A rational set with no supremum in \(\mathbb{Q}\)
Consider the subset of \(\mathbb{Q}\):
\[ B=\left\{x\in\mathbb{Q}:x>0,\ x^2<2\right\}. \]
The set \(B\) is non-empty, since \(1\in B\), and it is bounded above in \(\mathbb{Q}\): if \(x\in B\) then \(x^2<2<4\), whence \(x<2\), and so \(2\) is an upper bound.
We show, however, that \(B\) has no supremum within \(\mathbb{Q}\).
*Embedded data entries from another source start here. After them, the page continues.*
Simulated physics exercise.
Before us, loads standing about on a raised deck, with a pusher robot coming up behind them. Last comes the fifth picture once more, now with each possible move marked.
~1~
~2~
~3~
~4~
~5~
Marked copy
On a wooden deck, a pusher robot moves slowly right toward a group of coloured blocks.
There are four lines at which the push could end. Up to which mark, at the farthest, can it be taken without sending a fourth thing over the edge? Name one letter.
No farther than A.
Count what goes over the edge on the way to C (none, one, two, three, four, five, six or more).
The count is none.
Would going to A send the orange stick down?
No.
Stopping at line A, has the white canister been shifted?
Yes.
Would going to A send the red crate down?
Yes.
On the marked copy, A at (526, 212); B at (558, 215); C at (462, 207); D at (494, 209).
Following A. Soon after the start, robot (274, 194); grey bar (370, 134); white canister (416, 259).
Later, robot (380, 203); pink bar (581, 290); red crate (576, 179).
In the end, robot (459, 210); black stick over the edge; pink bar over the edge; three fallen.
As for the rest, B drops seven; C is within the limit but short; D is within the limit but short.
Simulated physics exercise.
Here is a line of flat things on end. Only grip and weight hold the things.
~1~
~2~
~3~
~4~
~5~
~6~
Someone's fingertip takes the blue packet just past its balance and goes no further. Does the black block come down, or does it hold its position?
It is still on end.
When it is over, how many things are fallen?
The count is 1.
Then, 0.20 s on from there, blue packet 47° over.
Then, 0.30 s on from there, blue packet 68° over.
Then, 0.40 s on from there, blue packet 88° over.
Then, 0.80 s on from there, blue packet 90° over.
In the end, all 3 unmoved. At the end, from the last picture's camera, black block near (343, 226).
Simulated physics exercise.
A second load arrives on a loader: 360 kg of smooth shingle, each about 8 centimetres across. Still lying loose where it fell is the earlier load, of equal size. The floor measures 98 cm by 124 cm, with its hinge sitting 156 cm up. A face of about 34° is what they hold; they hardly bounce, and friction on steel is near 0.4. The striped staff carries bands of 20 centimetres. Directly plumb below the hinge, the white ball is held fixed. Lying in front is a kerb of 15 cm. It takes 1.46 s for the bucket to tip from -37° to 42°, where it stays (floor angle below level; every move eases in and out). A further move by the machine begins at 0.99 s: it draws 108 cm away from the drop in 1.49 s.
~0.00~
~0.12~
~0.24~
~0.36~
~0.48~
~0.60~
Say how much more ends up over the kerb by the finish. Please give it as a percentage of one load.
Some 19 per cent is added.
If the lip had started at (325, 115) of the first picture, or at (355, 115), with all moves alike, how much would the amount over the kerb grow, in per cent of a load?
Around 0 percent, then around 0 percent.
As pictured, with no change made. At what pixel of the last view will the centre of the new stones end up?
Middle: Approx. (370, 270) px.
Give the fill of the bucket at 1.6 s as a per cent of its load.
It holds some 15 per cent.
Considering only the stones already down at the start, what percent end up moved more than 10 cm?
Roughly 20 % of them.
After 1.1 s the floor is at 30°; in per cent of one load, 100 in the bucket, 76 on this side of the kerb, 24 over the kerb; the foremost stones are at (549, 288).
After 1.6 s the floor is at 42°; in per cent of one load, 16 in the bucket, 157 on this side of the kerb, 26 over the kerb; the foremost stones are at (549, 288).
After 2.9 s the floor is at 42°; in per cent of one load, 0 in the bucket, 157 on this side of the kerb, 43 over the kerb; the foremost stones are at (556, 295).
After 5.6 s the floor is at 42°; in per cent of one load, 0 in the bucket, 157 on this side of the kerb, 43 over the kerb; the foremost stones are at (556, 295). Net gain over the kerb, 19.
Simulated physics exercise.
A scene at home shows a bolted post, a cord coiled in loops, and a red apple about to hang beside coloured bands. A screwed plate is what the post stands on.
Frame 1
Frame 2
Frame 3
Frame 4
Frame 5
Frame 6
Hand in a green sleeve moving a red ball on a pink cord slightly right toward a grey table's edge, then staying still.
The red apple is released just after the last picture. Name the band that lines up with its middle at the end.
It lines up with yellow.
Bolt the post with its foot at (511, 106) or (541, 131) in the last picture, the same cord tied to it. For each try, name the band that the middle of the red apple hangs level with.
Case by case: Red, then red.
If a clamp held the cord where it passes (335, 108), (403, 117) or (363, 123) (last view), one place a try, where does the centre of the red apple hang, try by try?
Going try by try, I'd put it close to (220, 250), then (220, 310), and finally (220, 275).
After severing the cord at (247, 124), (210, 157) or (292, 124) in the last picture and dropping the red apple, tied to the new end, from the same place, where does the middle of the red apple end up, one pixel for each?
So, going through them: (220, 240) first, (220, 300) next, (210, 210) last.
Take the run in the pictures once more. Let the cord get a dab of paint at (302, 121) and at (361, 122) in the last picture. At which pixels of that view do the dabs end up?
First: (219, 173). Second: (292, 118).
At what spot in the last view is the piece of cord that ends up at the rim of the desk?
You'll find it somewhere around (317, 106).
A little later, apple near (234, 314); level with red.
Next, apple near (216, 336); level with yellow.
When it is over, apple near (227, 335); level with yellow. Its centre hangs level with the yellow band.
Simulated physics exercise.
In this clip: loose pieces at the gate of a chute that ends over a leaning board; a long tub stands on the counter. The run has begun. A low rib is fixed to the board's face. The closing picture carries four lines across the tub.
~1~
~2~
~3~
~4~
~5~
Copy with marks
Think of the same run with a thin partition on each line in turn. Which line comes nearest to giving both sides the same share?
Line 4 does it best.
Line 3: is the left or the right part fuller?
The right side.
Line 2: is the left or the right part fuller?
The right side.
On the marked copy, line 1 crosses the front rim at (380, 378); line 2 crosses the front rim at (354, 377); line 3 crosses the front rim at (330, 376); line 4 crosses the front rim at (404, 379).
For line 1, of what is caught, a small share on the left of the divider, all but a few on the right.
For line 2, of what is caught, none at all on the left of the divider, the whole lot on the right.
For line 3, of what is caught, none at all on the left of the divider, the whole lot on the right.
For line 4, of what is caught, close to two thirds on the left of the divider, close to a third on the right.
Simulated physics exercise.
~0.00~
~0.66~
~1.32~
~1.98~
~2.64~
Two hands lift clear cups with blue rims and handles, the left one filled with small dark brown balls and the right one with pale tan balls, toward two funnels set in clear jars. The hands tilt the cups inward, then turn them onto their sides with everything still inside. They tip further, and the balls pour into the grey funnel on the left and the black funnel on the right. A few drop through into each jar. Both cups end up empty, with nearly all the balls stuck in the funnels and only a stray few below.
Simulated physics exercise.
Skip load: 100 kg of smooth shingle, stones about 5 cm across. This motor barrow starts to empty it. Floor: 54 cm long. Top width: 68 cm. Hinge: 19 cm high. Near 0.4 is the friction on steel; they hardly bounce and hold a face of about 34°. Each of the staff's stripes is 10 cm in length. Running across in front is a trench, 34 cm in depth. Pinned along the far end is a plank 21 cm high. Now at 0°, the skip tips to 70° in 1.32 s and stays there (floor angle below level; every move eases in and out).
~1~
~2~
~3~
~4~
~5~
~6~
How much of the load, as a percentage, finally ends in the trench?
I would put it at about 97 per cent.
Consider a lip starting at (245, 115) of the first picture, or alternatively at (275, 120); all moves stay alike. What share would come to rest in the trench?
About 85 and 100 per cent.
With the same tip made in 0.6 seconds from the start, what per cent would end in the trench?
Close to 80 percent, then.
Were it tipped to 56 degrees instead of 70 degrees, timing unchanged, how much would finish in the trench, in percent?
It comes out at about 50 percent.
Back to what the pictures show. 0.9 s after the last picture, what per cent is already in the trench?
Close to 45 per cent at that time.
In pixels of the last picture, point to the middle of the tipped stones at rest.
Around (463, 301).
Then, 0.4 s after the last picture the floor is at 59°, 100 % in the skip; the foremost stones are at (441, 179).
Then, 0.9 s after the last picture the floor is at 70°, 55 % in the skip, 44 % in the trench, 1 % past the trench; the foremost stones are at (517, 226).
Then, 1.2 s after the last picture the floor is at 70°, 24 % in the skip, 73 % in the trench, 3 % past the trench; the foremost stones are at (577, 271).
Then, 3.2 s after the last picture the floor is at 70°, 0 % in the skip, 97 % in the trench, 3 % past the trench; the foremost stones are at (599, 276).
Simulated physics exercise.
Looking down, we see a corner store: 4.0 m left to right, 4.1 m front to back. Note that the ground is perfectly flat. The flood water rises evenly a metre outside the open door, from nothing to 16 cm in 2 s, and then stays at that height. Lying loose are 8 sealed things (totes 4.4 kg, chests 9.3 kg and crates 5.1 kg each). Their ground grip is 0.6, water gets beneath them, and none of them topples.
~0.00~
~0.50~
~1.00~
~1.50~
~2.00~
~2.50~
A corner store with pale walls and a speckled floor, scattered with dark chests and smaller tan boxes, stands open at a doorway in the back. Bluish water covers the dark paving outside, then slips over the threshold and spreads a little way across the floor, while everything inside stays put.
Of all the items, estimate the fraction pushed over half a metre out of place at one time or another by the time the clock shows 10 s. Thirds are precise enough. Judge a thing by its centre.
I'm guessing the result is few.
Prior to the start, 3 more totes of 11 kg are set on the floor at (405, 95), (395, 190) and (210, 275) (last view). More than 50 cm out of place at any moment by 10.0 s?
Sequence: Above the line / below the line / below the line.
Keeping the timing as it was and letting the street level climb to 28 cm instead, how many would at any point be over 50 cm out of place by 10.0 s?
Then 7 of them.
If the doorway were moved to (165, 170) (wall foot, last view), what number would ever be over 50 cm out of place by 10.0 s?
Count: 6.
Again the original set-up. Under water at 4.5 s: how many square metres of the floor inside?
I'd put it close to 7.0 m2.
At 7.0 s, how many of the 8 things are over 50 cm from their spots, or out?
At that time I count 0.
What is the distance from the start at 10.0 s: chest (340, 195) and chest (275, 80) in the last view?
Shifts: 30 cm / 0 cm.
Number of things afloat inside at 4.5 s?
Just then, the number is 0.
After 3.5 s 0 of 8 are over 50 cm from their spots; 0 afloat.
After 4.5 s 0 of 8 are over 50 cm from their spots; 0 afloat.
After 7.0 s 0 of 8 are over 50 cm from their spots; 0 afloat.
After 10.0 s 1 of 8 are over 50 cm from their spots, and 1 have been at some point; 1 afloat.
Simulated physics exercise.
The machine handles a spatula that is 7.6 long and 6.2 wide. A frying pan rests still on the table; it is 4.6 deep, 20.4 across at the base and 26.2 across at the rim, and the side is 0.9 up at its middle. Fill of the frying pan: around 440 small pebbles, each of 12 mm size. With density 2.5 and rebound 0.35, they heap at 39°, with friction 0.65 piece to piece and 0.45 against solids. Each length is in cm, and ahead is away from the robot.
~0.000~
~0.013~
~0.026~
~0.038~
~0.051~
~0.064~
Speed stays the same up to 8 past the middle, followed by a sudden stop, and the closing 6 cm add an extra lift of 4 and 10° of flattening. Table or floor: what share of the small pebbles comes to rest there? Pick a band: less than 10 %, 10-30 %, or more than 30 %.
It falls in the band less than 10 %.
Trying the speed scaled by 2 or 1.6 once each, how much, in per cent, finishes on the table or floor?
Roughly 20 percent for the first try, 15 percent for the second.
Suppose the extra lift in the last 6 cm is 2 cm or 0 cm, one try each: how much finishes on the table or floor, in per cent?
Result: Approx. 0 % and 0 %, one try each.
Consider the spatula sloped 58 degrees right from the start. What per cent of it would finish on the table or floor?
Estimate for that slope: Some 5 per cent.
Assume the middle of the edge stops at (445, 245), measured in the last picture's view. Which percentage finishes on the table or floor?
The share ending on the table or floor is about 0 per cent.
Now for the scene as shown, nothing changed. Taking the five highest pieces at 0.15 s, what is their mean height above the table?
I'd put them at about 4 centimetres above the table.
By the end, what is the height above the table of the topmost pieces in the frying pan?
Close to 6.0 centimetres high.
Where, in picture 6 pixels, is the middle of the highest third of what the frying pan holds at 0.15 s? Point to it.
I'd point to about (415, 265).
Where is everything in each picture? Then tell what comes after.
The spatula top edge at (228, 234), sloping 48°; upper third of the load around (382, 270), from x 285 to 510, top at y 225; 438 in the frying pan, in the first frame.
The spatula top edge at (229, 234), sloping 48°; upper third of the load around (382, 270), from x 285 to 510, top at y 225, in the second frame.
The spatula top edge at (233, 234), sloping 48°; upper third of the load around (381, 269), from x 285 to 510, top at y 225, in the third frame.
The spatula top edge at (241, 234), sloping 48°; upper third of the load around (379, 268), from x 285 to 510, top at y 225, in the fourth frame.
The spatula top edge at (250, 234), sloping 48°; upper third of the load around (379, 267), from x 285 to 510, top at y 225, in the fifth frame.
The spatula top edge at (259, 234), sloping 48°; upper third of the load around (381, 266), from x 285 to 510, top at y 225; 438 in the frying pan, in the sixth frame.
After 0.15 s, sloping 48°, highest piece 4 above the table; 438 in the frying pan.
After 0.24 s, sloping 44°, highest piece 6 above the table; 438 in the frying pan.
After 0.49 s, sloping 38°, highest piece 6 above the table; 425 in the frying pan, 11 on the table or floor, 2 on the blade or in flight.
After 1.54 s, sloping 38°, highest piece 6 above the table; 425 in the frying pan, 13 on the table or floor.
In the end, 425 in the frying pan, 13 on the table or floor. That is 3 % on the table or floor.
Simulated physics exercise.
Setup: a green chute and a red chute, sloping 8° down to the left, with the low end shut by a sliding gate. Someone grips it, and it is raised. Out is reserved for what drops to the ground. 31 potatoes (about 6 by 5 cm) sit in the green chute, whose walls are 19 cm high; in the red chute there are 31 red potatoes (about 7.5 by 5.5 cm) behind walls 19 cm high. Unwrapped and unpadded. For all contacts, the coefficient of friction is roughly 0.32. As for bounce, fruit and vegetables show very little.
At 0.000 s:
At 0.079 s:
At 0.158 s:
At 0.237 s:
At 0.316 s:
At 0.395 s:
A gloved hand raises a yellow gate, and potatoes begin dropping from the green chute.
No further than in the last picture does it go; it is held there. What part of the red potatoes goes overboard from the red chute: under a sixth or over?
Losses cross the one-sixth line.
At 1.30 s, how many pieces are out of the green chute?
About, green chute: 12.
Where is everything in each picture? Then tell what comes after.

Suppose, for the sake of contradiction, that there exists \(s\in\mathbb{Q}\) with \(s=\sup B\); since \(\sqrt2\) is not rational, we must have \(s^2\neq 2\), so that either \(s^2<2\) or \(s^2>2\).
If \(s^2<2\), we choose a rational \(h\) with \(0<h<1\) and:
\[ h<\frac{2-s^2}{2s+1}. \]
Then, using \(h^2<h\):
\[ (s+h)^2=s^2+2sh+h^2<s^2+h(2s+1)<s^2+(2-s^2)=2, \]
so that \(s+h\in B\) and \(s+h>s\): this contradicts the fact that \(s\) is an upper bound.
If, instead, \(s^2>2\), we choose a rational \(h\) with:
\[ 0<h<\frac{s^2-2}{2s}. \]
Then:
\[ (s-h)^2=s^2-2sh+h^2>s^2-2sh>s^2-(s^2-2)=2. \]
It follows that \(s-h\) is still an upper bound of \(B\) (every element \(x\in B\) satisfies \(x^2<2<(s-h)^2\), whence \(x<s-h\)), but \(s-h<s\): this contradicts the fact that \(s\) is the smallest of the upper bounds.
In both cases we reach a contradiction. Hence \(B\) has no supremum in \(\mathbb{Q}\).
In the set of real numbers, by contrast, the supremum does exist, and it is:
\[ \sup B=\sqrt2. \]
This example shows that \(\mathbb{Q}\) has "holes": there exist rational sets that are bounded above and cluster around a value without that value belonging to \(\mathbb{Q}\). The completeness axiom asserts precisely that in \(\mathbb{R}\) these holes do not exist: the real numbers form a continuum with no gaps.
It is this property that makes possible the rigorous development of the notions of limit, continuity, derivative and integral, which constitute the foundation of mathematical analysis.